I could recount the chilling details of what happened to me 30 years ago, but it is both unnecessary and harmful to the spirit; survivors of torture or political violence should give political analysis, not excruciating, even prurient, details – something survivors are often asked to do in public. Perhaps it can help to heal, but I have yet to meet a survivor who enjoys constantly reliving the trauma. Most who do so do it in the belief that it may perhaps help others or even that it may one day help to eliminate torture and political violence.

Some stories may offer insight into how I overcame trauma.

Running prepared me for my 1986 lawsuit. Every day I ran up and down hills in LA. Each day I would run farther so I could be stronger than my enemies. When I reached the top, rather than collapsing, I would run farther. By the time my trial rolled around several months later, I had become invincible: nothing or no one could defeat me. With the courageous representation of my attorney, Antonio Rodriguez, we won.

It was an unprecedented victory primarily because I am alive. (Rodriguez is the same attorney who successfully represented me in my criminal proceedings in 1979). The other victories one hears about – extremely rare – usually involve the spouse or parents of someone who died at the hands of law enforcement.

That running came back full circle this year when around 50 young people – including myself – ran from Tucson to Phoenix because legislators were threatening to eliminate the teaching of ethnic studies in Arizona. We were supported enthusiastically by our communities and joined by the Yoeme and Otham nations. When we reached the state capitol, the legislators were amazed that we had run through the merciless desert in 115-degree heat. The bill was dropped, although they promised to eliminate Raza Studies next year.

Afterwards, one of the runners commented: “We came to fight this bill, but in the end, we came to know ourselves …” That is another thing that happens when survivors fight to create a better humanity.

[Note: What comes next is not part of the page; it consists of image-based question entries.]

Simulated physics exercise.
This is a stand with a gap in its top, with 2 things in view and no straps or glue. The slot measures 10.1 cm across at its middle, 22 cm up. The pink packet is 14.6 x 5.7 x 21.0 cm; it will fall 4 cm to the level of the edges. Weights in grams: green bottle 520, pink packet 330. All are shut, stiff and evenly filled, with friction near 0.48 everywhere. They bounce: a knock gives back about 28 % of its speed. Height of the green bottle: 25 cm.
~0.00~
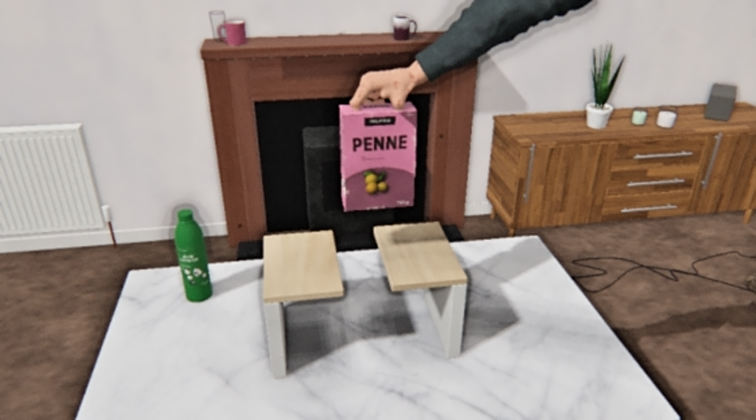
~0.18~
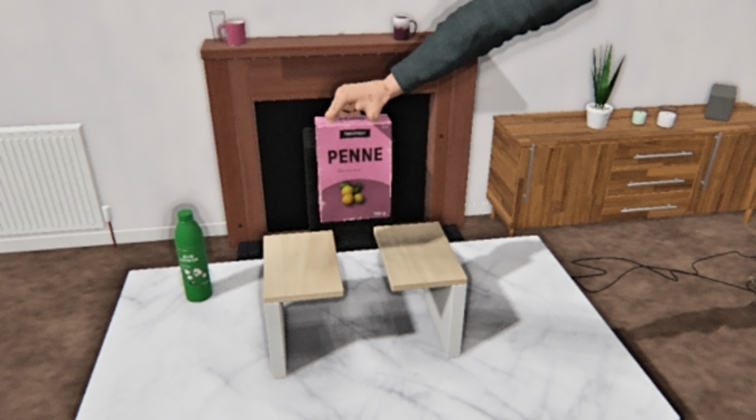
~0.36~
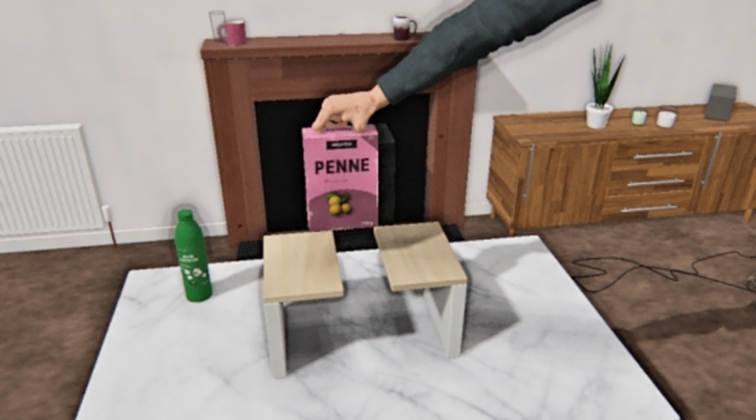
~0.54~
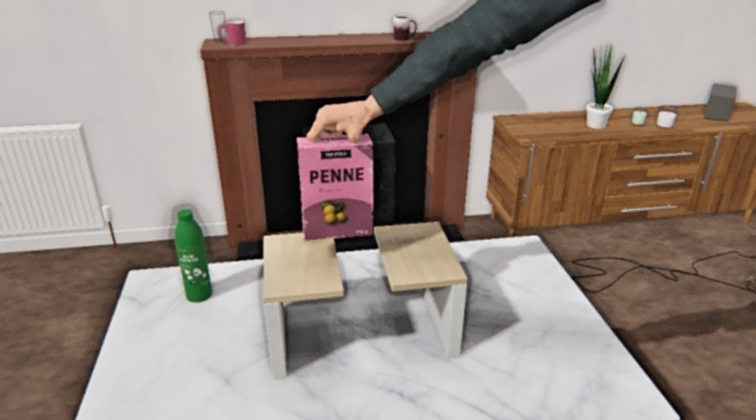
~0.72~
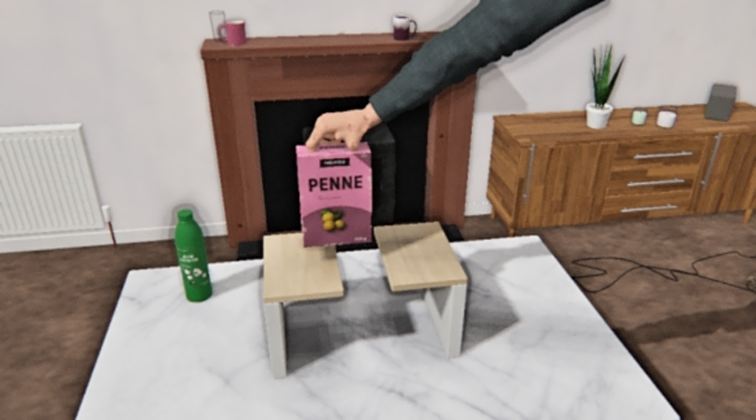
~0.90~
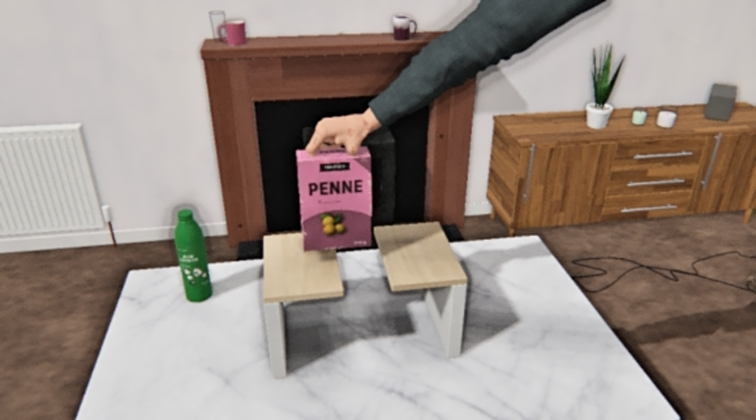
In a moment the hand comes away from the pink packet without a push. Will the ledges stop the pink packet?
It stays on top.
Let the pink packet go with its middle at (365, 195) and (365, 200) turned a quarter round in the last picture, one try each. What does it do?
In the first case it lodges; in the second case it goes down the gap.
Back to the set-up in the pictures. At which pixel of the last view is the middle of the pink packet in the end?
Around (392, 225).
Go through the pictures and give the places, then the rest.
In the first frame, 13 cm still to go; pink packet (378, 157); green bottle (192, 256).
In the second frame, 8 cm still to go; pink packet (354, 169); green bottle (192, 256).
In the third frame, 5 cm still to go; pink packet (342, 179); green bottle (192, 256).
In the fourth frame, 3 cm still to go; pink packet (336, 188); green bottle (192, 256).
In the fifth frame, 1 cm still to go; pink packet (335, 195); green bottle (192, 256).
The sixth frame shows held still over the gap; pink packet (335, 200); green bottle (192, 256).
After 1.10 s, pink packet moved 4 cm near (336, 217).
After 2.00 s, pink packet 38° off upright near (366, 223).
After 2.10 s, pink packet 68° off upright near (377, 226).
In the end (2.6 s), toppled on the stand or table, pink packet; green bottle under 4 cm from the start. At the end, from the last picture's camera, pink packet near (392, 225). The packet is caught.
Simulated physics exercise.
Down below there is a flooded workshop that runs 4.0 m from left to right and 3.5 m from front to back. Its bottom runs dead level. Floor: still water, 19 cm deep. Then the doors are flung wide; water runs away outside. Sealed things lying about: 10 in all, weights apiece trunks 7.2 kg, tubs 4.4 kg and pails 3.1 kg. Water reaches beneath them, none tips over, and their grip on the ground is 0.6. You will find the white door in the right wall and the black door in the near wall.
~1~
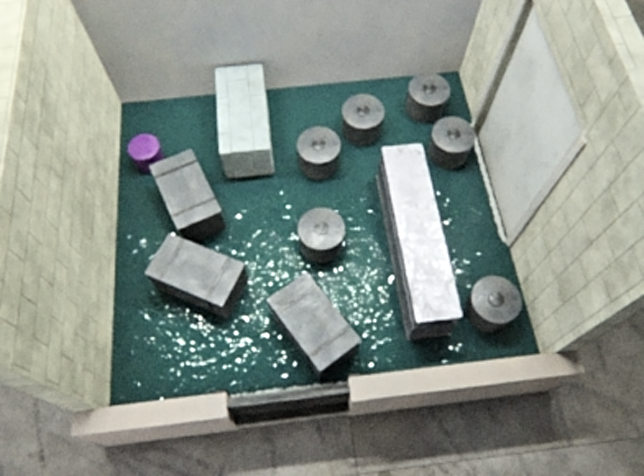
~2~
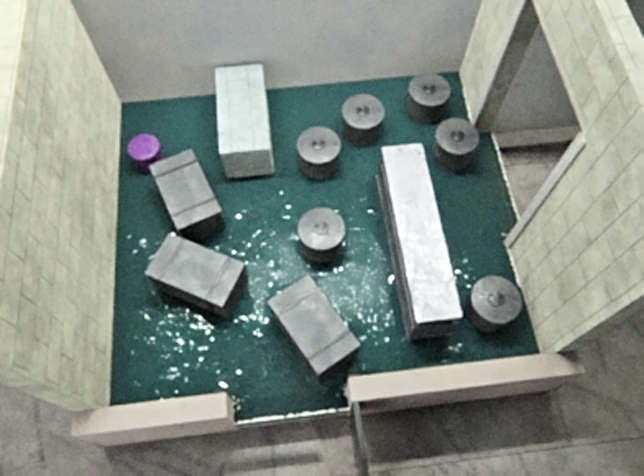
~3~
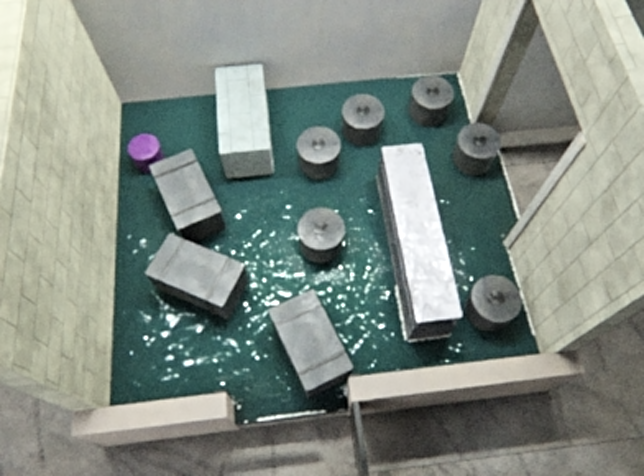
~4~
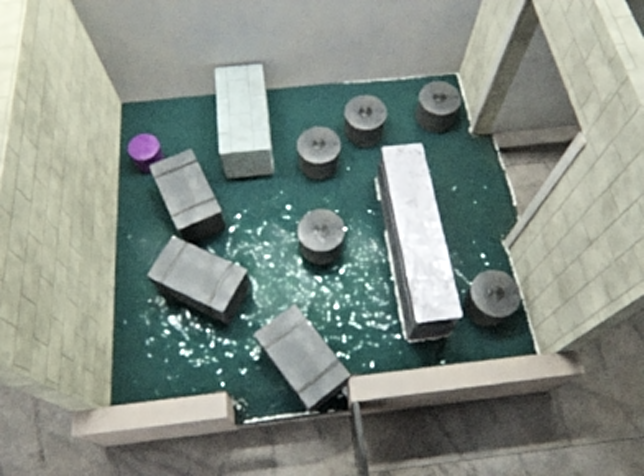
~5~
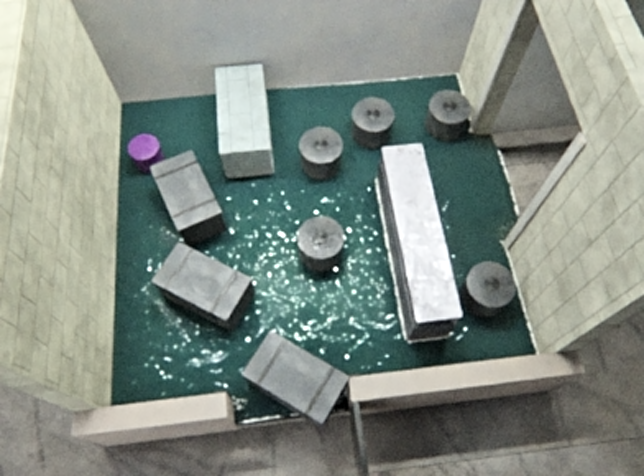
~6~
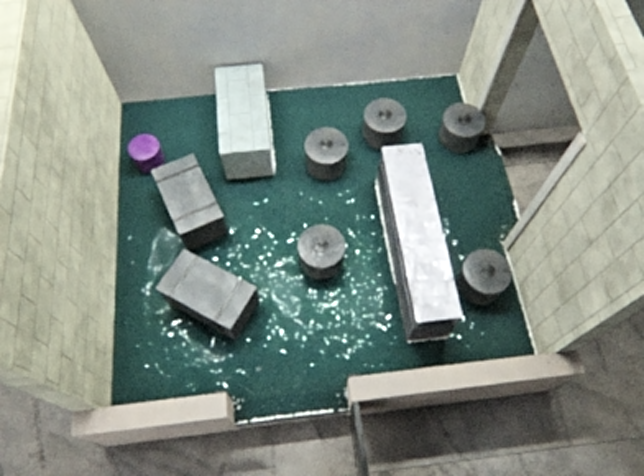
A flooded workshop with pale block walls and a dark green floor is seen from high above by a still camera. Grey drums and boxes stand in the water with a long pale block at right, a whitish box at the back and a small purple pail at left. Front and right openings appear, then drums drift, one leaving through the right doorway, and the front box turns and leaves through the front gap.
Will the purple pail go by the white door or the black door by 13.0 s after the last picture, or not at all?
I'd expect the purple pail to leave through the neither.
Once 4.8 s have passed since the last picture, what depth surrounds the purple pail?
10 cm, roughly.
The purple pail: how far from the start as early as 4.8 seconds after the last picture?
By that time, close to 60 cm.
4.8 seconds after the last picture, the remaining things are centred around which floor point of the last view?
Mean position approx. (319, 246).
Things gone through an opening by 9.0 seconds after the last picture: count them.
I make it 7.
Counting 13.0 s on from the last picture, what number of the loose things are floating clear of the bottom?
Total: 2.
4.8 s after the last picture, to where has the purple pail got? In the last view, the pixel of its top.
Its top ends up at around (165, 199).
Then, 1.0 s after the last picture the purple pail is near (146, 159), 0.1 m from its start, afloat; 3 of 10 are out; 7 afloat.
Then, 4.8 s after the last picture the purple pail is near (165, 199), 0.6 m from its start, afloat; 6 of 10 are out; 4 afloat.
Then, 9.0 s after the last picture the purple pail is near (180, 245), 1.2 m from its start, afloat; 7 of 10 are out; 3 afloat.
Then, 13.0 s after the last picture the purple pail is near (203, 282), 1.6 m from its start, afloat; 8 of 10 are out; 2 afloat.
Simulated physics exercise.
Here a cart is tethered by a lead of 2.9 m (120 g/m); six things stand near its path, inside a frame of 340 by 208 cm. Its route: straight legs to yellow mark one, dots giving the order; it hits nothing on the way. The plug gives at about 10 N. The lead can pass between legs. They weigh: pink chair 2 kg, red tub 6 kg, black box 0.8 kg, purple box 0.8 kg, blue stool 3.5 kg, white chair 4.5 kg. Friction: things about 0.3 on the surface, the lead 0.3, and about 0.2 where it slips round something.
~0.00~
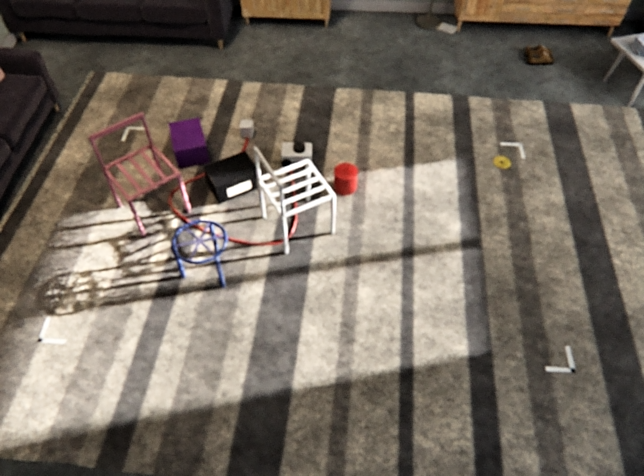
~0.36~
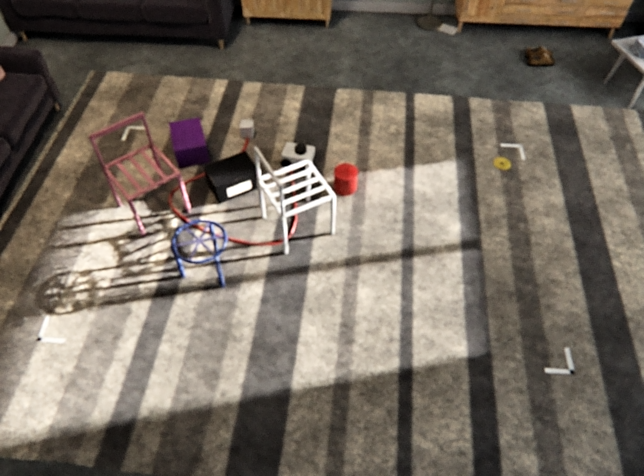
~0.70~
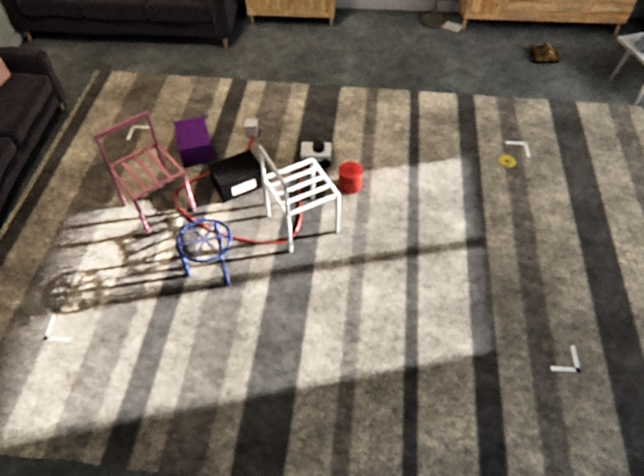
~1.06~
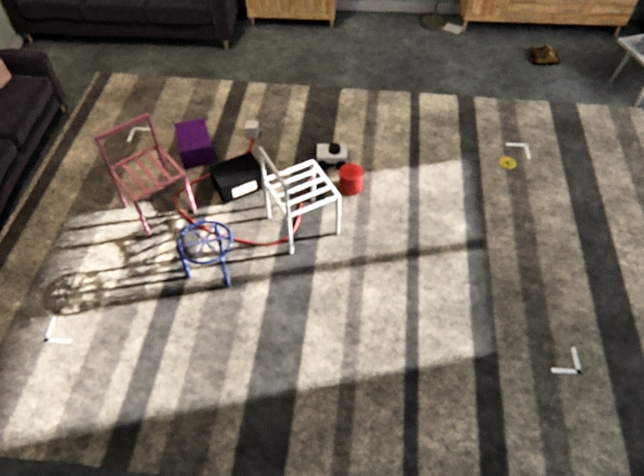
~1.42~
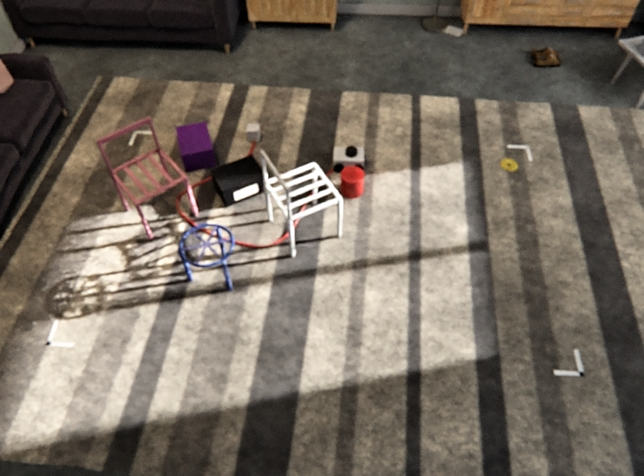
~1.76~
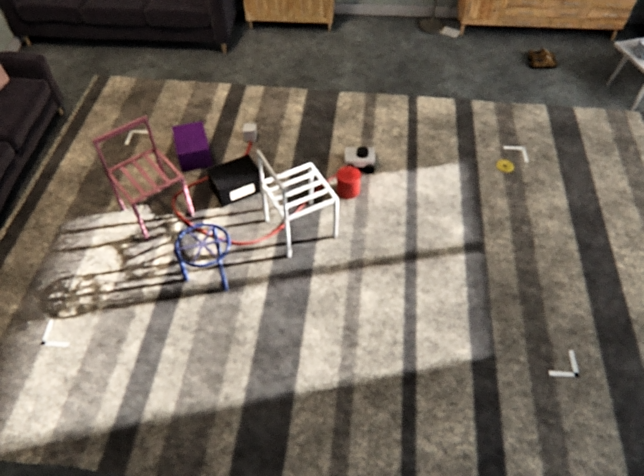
A striped grey rug in a room with dark sofas and wooden cabinets is seen from high above, crossed by sunlight and shadows. On its left side stand a pink chair, a purple box, a black box, a blue stool, a white chair and a red tub, with a red lead among them. A small pale cart moves right behind the white chair and past the tub, while the view shifts slightly.
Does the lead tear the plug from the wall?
The plug stays in.
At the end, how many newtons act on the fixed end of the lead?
Roughly 4 N.
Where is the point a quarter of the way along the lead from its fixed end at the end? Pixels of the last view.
Around (242, 197).
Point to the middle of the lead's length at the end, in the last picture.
Around (326, 189).
At 2.7 s, cart at (394, 164), lead slack at the fixed end; nothing else has moved.
At 3.7 s, cart at (433, 164), lead slack at the fixed end; pink chair 7 cm off its start.
At 4.6 s, cart at (471, 165), 7 N at the fixed end; pink chair 25 cm off its start at (179, 165), black box 8 cm off its start at (245, 172).
At 5.6 s, cart at (502, 165), 4 N at the fixed end; pink chair 38 cm off its start, black box 21 cm off its start, white chair 7 cm off its start.
At 6.0 s, cart at (502, 165), 4 N at the fixed end; pink chair 38 cm off its start at (197, 162), black box 21 cm off its start at (262, 168), white chair 7 cm off its start at (303, 183).
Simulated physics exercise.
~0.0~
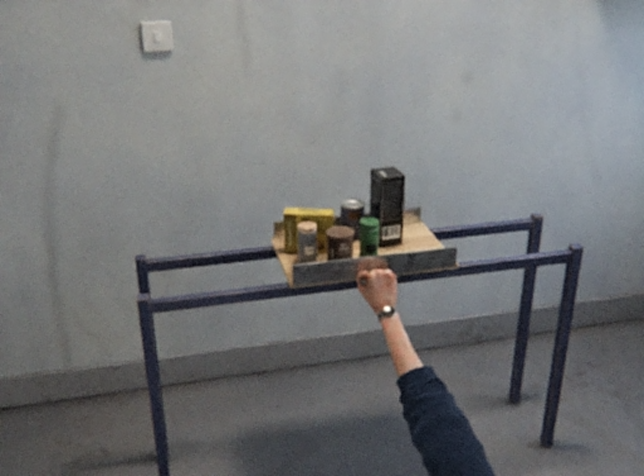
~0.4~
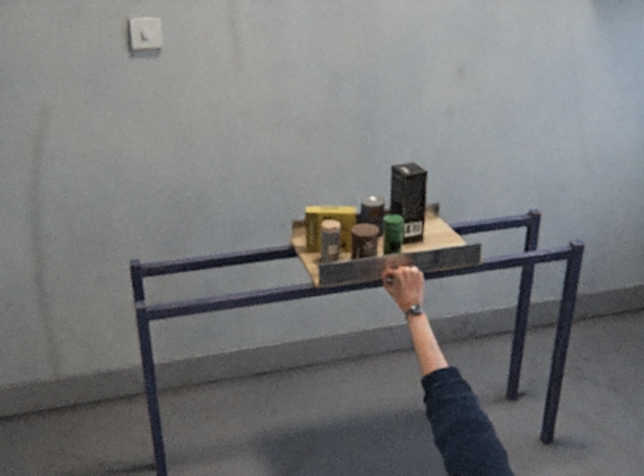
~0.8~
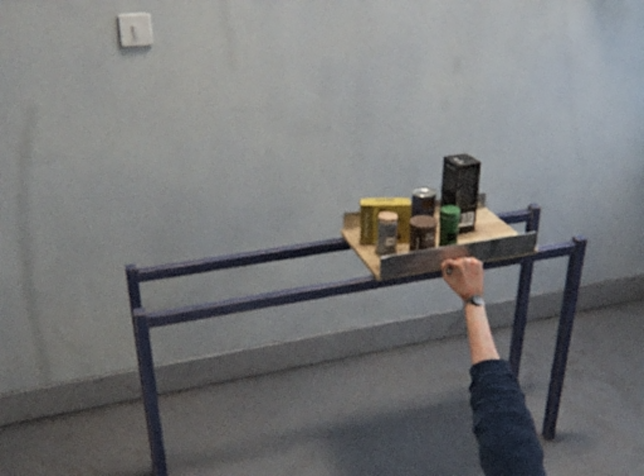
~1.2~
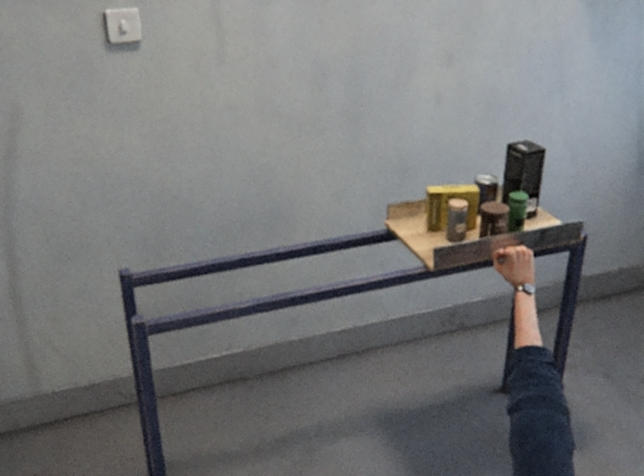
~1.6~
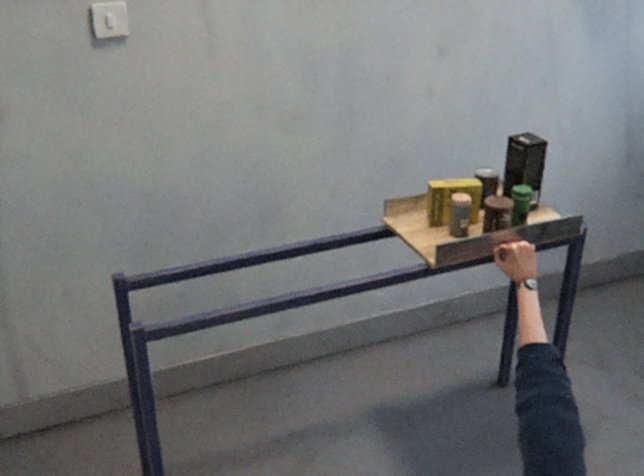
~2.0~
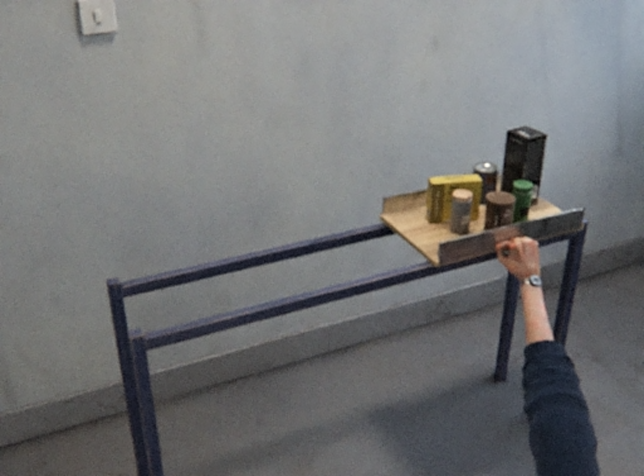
A wooden tray holding a black carton, a yellow packet and several small tins and shakers slides right along two blue rails, a hand at its front edge, then stops near the right end with everything still upright aboard.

One of the most rewarding things for me in the years since I was assaulted was helping to heal other survivors of political violence at an event in Washington, DC, several years ago. I had written a column in which I described how Sister Diana Ortiz, who had been tortured in Guatemala, was healed with roses. While I read this column in public, my wife, with the assistance of children of survivors, not only placed those roses upon her body, but also upon all those survivors who had come to urge the US government to abolish torture.

A psychologist in the field of trauma, Bessle Van der Kert, made an observation several years ago that survivors heal when they find a greater passion for something other than their trauma. For me, this has been my research on Centeotzintli or sacred maiz. It involves the search or origins and migrations. My research was motivated by the notion that Mexicans and Central Americans don’t belong in this country. At a certain point, I was told by elders from throughout the continent: “If you want to know who you are, follow the maiz.”

That’s what I do now. In the process, I learned that the stories I had been looking for were right in my own home – from my own parents who are 86 and 81. The stories they told me when I was growing up became the basis for my dissertation: “Centeotzintli: Sacred maize – a 7,000-year ceremonial discourse.”

To be beaten is dehumanizing. To be treated as a member of a suspect population and to be told to go back to where you came from is violating. To be denied one’s human rights makes us less than human. To fight for one’s rights is rehumanizing. To find one’s roots, one’s connections to that which is most sacred on this continent, to that which is many thousands of years old and part of one’s daily life, is to find one’s humanity.